The zone coupling algorithm that will be used depends on the explicit differencing operator specified by the RHS keyword. For most of the higher-order operators, the default zone coupling algorithm is a high-order method based on Roe's flux-difference splitting scheme, including the passing of gradients between zones. The COUPLING keyword allows one to specify low-order Roe coupling, without passing gradients, or (for structured grids) a coupling algorithm based on one-dimensional characteristic theory.

Zone boundaries should be treated the same as you would treat interior grid planes; there should not be any large changes in grid stretching or orthogonality at the boundary. In addition, zone boundaries should not be placed in regions of strong flowfield gradients, especially horizontally along jet shear layers or aligned with normal shocks. In other words, use your best engineering judgment in placing zone boundaries in your solution.

Periodic boundaries are treated as normal coupled boundaries, with the connection data stored in the common grid (.cgd) file when setting boundary conditions with GMAN. See the PERIODIC "keyword" for details.



The chimera boundary condition indicates that the zone boundary is in an overlap region.

Miscellaneous Boundary Conditions

The undefined and frozen boundary condition types are included in this section, mostly because they don't fit well in any other section, and are fairly self-explanatory.

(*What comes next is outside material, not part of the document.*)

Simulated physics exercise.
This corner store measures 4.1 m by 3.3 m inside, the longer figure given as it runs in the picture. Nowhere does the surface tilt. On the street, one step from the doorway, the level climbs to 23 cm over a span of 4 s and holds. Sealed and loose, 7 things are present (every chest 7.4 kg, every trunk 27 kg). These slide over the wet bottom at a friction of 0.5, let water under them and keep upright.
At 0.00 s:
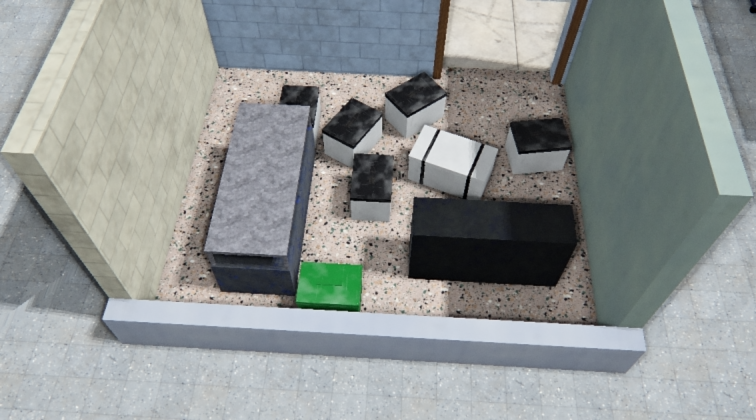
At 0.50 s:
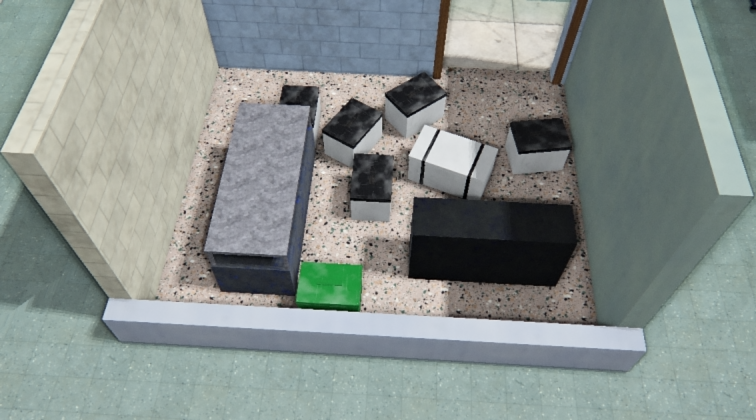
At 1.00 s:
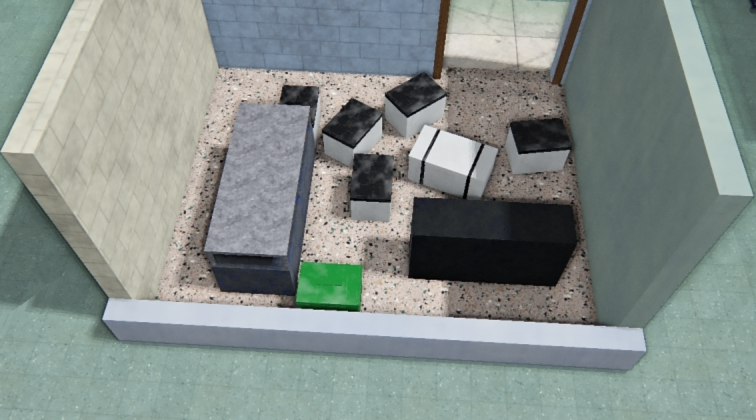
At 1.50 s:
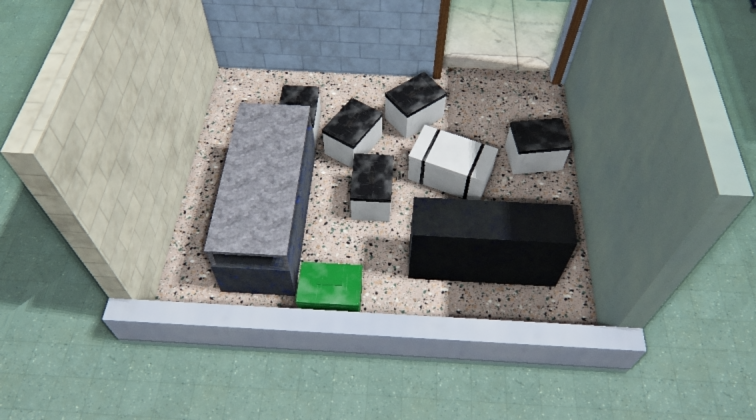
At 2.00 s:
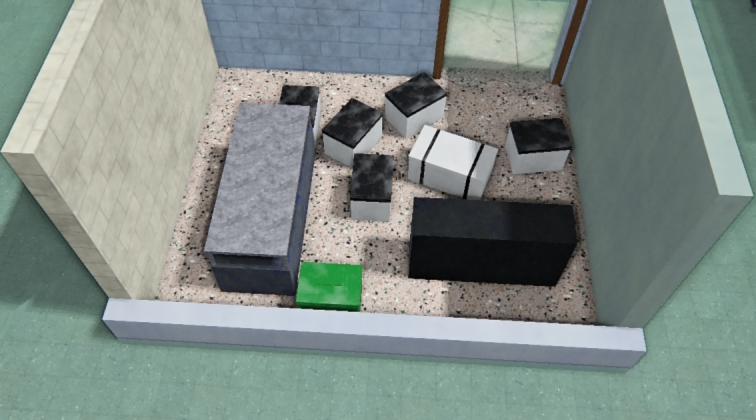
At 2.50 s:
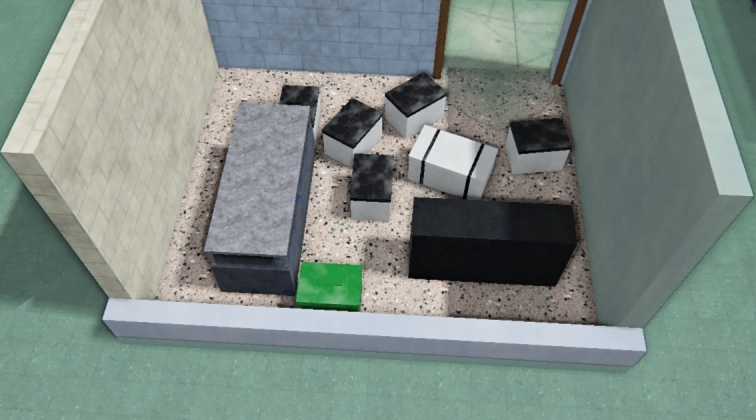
Greenish water spread across the gray ground around a small walled room and began creeping in through the doorway at the back, while the boxes and the dark block inside all stayed put.
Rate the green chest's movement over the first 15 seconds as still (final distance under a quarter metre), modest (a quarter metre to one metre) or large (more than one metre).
The rating is still.
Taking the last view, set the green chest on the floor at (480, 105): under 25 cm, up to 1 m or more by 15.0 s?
In that run it wanders far off.
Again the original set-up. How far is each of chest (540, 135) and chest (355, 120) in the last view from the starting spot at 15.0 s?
Respectively 60 and 140 cm.
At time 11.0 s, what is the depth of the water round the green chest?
I'd say around 14 cm.
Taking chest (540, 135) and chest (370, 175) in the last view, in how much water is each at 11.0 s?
Some 16 cm at the first, some 19 cm at the second.
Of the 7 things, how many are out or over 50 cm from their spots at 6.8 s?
At that moment it comes to 3.
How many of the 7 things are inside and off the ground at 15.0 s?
Count at that moment: 7.
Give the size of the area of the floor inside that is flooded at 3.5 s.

The default boundary condition type in GMAN is undefined. If not set to another boundary condition type, the boundary solution point is evaluated as an average of local solution points. In practice, one should specify the actual boundary condition type for all boundary solution points and avoid having undefined boundary solution points.

If all the points on a boundary surface have an undefined boundary condition, an error message is printed and the solution will abort. If only some points have an undefined boundary condition, a warning message is printed and the solution will continue. TEST 75 will force the code to stop instead.


The frozen boundary condition simply signals a boundary solution point to retain its value as read in from the initial solution file.